Tuesday, May 09, 2006

America Oversleeps By Eighteen Months

Bush's approval rating has slipped to an all-time low of 31 percent.

The poll showed a continued decline in support for the war, the issue that has most eaten into Mr. Bush's public support. The percentage of respondents who said going to war in Iraq was the correct decision slipped to a new low of 39 percent, down from 47 percent in January. Two-thirds said they have little or no confidence that Mr. Bush will be able to successfully end the war there.
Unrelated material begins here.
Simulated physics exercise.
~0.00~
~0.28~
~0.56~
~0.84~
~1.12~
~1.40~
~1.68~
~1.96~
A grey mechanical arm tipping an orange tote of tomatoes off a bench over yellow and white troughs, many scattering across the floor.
Mr. Bush's political strength continues to dissipate. About two-thirds of voters said that Mr. Bush does not share their priorities, up from just over half right before his reelection in 2004. About two thirds said and that the country is in worse shape than it was when he came to power six years ago. Forty-two percent of respondents say they consider Mr. Bush a strong leader, a drop of 11 points since January.
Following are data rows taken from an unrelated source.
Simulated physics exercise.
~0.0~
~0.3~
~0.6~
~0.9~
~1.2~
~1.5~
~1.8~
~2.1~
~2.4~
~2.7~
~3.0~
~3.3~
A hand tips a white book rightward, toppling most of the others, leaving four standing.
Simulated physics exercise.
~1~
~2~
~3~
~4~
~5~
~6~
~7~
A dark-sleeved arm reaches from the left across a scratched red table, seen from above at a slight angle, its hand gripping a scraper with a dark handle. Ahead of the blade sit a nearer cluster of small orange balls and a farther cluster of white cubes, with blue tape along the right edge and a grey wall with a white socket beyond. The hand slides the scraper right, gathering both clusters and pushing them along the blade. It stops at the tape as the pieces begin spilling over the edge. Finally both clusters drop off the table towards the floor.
Helloooooo?????? Why couldn't the undecideds in Ohio and Pennsylvania etc figure this out in November of 2004?

The Joys of Bluebooking

One of the footnotes in my 3L paper-- to be turned in today!-- is:

Kanye West, Gold-Digger (featuring Jamie Foxx), on LATE REGISTRATION (Roc-a-Fella Records 2005) (advising men, “We want prenup, we want prenup…It’s something that you need to have ‘cause when she leave yo’ ass she gonna leave with half").

Gotta love law school.

Tuesday, May 02, 2006

Don't Expect Any Lyricism Here. Just Cut to the Links.
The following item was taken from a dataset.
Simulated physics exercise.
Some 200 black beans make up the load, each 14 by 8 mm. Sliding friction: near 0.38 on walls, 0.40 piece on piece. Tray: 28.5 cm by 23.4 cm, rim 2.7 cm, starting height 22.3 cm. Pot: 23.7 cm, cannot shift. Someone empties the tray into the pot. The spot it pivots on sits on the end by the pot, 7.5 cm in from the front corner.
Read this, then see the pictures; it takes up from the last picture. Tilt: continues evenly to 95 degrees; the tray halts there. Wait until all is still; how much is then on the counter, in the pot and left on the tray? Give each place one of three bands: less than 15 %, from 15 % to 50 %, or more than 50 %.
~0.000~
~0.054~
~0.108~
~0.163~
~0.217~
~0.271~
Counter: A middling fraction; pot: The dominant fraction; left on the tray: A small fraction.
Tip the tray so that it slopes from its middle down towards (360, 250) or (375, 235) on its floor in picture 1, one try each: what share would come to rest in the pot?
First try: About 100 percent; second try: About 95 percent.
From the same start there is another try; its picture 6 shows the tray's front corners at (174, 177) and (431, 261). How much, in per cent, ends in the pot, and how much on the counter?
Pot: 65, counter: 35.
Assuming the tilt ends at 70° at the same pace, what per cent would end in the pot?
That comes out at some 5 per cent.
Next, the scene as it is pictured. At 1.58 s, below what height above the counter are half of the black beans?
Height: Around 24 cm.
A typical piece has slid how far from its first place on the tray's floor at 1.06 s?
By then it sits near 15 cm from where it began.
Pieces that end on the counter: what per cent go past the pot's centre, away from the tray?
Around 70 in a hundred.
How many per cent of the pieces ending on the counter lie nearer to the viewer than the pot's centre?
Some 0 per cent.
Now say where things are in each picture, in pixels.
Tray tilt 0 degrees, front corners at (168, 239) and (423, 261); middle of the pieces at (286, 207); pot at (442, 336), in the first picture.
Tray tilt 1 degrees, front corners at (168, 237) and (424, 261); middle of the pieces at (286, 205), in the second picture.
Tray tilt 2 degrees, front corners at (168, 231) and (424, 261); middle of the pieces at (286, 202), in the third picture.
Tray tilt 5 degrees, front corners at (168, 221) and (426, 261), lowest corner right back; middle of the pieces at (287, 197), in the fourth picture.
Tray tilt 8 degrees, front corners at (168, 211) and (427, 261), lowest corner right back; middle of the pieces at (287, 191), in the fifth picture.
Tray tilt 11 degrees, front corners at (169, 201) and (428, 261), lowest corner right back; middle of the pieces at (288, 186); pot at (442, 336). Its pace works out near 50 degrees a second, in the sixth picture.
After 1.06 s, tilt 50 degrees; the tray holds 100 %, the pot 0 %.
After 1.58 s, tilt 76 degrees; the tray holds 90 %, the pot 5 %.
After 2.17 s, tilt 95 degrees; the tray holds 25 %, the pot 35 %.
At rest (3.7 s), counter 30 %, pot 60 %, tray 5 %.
I am not supposed to be reading media gossip right now, let alone to be posting. I have papers I'm flailing around about like a flopping fish. But this is the best thing I've read in, like, 2 years. Colbert is AMAZING. He spent 20 minutes at the White House Press Dinner, on the dais, next to W, lambasting him and the POS press corps. You NEED to read the entire thing-- it's ludicrous and truthful. Is there a word that captures both of those adjectives?

Predictably, press persons have gone ballistic. Apparently Colbert was too critical, he crossed some line or something. That's sour, soulless grapes. Where were they three years ago?

[In the near future (read: after school), I will dedicate a week of posts to Her Most Excellent Divess, Helen Thomas.]